What if a client turned the tables on the Semagoediv ‘designers’ and pretended to enjoy what they actually feared? Enright says, ‘I would tweak them and perhaps make them see that they didn’t enjoy it. Or that they enjoyed it in a different manner.’
The kidnappings often take place on Manhattan’s streets in broad daylight, yet nobody has bothered to intervene on a victim’s behalf. Because Enright and his masked conspirators are videotaping the performance, many people mistake the organized chaos for a reality TV show. Enright says, ‘We’ve done things very close to police and they have no clue it’s even happening.’
The Semagoediv team, close childhood friends of Enright, have also kidnapped each other. ‘Recently, I’ve been more behind-the scenes, more directing and making sure each piece goes together correctly,’ says Enright. ‘I edit all the pieces so many times, I have maybe thirty variations of one scene…Sometimes we’ll play close attention to the narrative and sometimes we’ll just be very surreal and make things not connect.’

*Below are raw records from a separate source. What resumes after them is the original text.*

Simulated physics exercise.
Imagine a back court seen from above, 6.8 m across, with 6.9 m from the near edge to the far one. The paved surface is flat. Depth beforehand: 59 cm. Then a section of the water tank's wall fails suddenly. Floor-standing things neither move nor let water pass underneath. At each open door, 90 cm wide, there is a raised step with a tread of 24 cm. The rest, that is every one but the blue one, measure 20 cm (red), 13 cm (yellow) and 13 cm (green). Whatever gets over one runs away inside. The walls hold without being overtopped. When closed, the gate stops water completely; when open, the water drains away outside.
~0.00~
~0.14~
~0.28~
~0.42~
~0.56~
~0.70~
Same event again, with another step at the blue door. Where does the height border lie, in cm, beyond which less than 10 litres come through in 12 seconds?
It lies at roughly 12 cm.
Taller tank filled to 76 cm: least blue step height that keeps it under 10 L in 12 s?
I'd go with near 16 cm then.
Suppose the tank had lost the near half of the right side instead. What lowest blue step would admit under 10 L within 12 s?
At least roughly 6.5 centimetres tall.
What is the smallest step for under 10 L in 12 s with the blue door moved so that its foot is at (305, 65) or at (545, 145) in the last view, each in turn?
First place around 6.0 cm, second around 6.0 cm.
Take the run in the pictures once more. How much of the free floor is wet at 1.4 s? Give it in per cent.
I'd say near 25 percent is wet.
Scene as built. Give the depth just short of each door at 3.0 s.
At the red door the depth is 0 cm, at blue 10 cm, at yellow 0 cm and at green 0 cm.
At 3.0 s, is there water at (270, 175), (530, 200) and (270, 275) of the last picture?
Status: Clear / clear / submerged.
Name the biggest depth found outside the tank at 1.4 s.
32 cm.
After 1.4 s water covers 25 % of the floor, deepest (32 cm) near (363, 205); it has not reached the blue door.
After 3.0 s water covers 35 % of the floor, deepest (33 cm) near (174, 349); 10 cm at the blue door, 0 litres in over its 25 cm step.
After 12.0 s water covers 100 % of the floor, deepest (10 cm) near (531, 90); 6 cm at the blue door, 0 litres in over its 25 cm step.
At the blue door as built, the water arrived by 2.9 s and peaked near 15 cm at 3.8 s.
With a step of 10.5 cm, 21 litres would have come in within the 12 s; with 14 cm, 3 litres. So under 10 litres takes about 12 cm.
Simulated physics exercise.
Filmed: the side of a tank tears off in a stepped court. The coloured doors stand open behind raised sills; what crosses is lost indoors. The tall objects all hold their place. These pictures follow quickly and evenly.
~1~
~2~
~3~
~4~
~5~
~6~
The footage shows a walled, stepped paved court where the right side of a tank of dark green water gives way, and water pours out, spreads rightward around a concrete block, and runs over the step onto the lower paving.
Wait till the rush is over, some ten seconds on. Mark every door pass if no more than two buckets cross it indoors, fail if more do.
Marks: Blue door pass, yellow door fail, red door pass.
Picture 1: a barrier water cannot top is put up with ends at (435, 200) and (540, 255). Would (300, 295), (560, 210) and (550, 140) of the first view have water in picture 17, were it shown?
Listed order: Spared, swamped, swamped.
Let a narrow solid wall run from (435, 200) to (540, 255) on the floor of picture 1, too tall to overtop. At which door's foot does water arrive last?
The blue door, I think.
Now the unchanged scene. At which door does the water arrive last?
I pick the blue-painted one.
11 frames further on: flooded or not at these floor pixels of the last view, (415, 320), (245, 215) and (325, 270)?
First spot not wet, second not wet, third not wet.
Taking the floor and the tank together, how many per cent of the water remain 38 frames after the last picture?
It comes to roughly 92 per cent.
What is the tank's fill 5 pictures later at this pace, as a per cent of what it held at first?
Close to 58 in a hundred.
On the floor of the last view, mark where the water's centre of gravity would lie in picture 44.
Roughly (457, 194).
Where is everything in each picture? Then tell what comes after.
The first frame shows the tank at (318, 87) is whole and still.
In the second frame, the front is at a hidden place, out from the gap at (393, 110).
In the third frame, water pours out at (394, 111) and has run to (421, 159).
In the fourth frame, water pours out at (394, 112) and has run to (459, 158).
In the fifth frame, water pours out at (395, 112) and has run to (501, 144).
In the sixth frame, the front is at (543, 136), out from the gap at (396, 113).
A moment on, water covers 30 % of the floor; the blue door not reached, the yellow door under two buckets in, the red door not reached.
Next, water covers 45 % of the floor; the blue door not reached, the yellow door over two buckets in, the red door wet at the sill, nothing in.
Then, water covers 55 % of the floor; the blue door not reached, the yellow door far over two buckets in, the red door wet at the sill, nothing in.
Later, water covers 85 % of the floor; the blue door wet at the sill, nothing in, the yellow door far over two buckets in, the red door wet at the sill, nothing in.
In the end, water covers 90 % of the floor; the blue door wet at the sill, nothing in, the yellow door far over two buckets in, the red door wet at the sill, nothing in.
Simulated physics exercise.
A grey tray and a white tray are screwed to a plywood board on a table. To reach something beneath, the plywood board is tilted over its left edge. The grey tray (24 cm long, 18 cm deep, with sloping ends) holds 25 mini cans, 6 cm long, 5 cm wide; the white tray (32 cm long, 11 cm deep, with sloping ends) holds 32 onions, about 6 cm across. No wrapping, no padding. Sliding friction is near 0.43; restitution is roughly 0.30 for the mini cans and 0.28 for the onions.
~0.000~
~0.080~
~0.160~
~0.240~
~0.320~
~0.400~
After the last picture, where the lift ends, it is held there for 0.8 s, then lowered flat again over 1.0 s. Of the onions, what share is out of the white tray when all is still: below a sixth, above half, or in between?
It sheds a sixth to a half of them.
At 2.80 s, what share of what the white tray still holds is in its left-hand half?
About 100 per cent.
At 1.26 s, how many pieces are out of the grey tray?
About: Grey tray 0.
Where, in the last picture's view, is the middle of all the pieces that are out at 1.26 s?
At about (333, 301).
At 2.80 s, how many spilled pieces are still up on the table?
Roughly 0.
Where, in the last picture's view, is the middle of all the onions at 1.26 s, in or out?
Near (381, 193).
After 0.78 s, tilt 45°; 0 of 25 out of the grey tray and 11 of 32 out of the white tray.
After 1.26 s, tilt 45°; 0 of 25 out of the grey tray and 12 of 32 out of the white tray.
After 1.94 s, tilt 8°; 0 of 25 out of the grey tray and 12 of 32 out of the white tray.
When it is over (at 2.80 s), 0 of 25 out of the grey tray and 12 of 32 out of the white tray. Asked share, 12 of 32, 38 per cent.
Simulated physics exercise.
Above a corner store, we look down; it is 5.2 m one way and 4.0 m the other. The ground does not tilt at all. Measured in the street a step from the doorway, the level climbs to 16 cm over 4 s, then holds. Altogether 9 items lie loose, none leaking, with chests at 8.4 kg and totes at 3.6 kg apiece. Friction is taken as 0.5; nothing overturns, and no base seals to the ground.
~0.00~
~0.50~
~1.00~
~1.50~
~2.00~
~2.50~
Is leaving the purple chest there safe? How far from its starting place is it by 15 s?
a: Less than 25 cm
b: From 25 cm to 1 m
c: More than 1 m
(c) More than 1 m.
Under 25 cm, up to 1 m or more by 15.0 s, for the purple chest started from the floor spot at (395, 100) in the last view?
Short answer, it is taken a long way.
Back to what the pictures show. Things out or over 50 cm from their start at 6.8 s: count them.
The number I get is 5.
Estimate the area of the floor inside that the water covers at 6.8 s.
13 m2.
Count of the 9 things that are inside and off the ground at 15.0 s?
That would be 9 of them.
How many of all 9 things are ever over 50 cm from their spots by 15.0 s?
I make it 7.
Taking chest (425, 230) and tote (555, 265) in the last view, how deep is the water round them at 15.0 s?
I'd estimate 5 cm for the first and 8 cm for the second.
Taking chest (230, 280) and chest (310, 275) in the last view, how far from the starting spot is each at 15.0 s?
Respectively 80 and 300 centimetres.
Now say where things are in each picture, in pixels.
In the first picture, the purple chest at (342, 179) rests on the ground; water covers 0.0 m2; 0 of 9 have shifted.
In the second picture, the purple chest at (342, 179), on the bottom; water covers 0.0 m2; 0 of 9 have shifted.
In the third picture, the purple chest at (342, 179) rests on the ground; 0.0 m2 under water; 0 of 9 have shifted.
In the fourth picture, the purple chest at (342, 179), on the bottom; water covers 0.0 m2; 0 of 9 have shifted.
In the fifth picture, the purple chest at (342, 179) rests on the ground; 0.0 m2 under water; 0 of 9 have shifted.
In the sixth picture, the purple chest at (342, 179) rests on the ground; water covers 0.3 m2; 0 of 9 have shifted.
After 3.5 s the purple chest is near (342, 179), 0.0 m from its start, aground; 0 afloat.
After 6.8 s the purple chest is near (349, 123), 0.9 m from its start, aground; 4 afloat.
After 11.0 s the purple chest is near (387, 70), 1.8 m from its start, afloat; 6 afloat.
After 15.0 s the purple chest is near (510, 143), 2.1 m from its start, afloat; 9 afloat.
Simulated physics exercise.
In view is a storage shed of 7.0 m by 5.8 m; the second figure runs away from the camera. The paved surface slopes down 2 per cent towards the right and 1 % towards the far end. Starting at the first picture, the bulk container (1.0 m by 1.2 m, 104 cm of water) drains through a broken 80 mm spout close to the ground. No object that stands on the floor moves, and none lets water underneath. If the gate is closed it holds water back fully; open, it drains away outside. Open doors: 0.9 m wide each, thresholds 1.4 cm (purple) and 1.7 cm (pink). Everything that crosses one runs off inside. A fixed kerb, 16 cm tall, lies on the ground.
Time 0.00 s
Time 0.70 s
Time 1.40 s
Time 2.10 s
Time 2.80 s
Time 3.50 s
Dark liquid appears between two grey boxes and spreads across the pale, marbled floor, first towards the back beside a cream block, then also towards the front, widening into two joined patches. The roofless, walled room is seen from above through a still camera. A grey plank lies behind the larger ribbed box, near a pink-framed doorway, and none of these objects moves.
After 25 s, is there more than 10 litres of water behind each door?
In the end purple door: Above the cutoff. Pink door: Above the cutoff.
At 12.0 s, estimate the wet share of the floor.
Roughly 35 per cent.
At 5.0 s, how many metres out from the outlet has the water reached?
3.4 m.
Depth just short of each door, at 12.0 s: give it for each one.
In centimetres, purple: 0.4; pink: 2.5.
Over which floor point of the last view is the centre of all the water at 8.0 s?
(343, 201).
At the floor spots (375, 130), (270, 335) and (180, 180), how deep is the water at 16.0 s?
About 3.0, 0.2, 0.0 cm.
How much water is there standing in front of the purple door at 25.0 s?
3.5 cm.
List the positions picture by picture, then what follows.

When asked if people get a sexual kick from the experience, which includes elements of bondage, he pauses. ‘Some say they do. Some say they don’t…I think in retrospect, they’ll all be able to answer that later.’ Enright is more concerned with the narrative aspects of his performance, what postmodern literary theorists would label as intertexuality. ‘We have reoccurring characters,’ he says. ‘But we develop a new character out of each person’s fear. So it becomes this ultimate monster.’
By introducing the victim as a character, Enright’s theory is that his kidnappings involve two kinds of action: the scenes that happen while the narrator watches them and the scenes that the victim remembers or imagines. The videotape adds a third dimension, where the victim may swap roles and study the event from an objective perspective.
Jon Kessler, the chair of Columbia University’s visual arts division, says, ‘It all sounds like the movie Fight Club to me…feeling like everyone’s sort of wanting an experience that’s real. And yet the real is sort of mediated and recut and re-edited and part of an art piece…bringing art into real life. Yet it seems much more honest than doing something in a Chelsea gallery.’
As Enright’s kidnapping service gains more exposure, it could grow too self-conscious to continue. So will its creator, who still has a few tricks up his sleeve. ‘I think I’ll bring it to the level of a really, really good climax. And I don’t know what that means. I’m looking forward to destroying it.’ Until then, he still has a few videotapes left in the vault.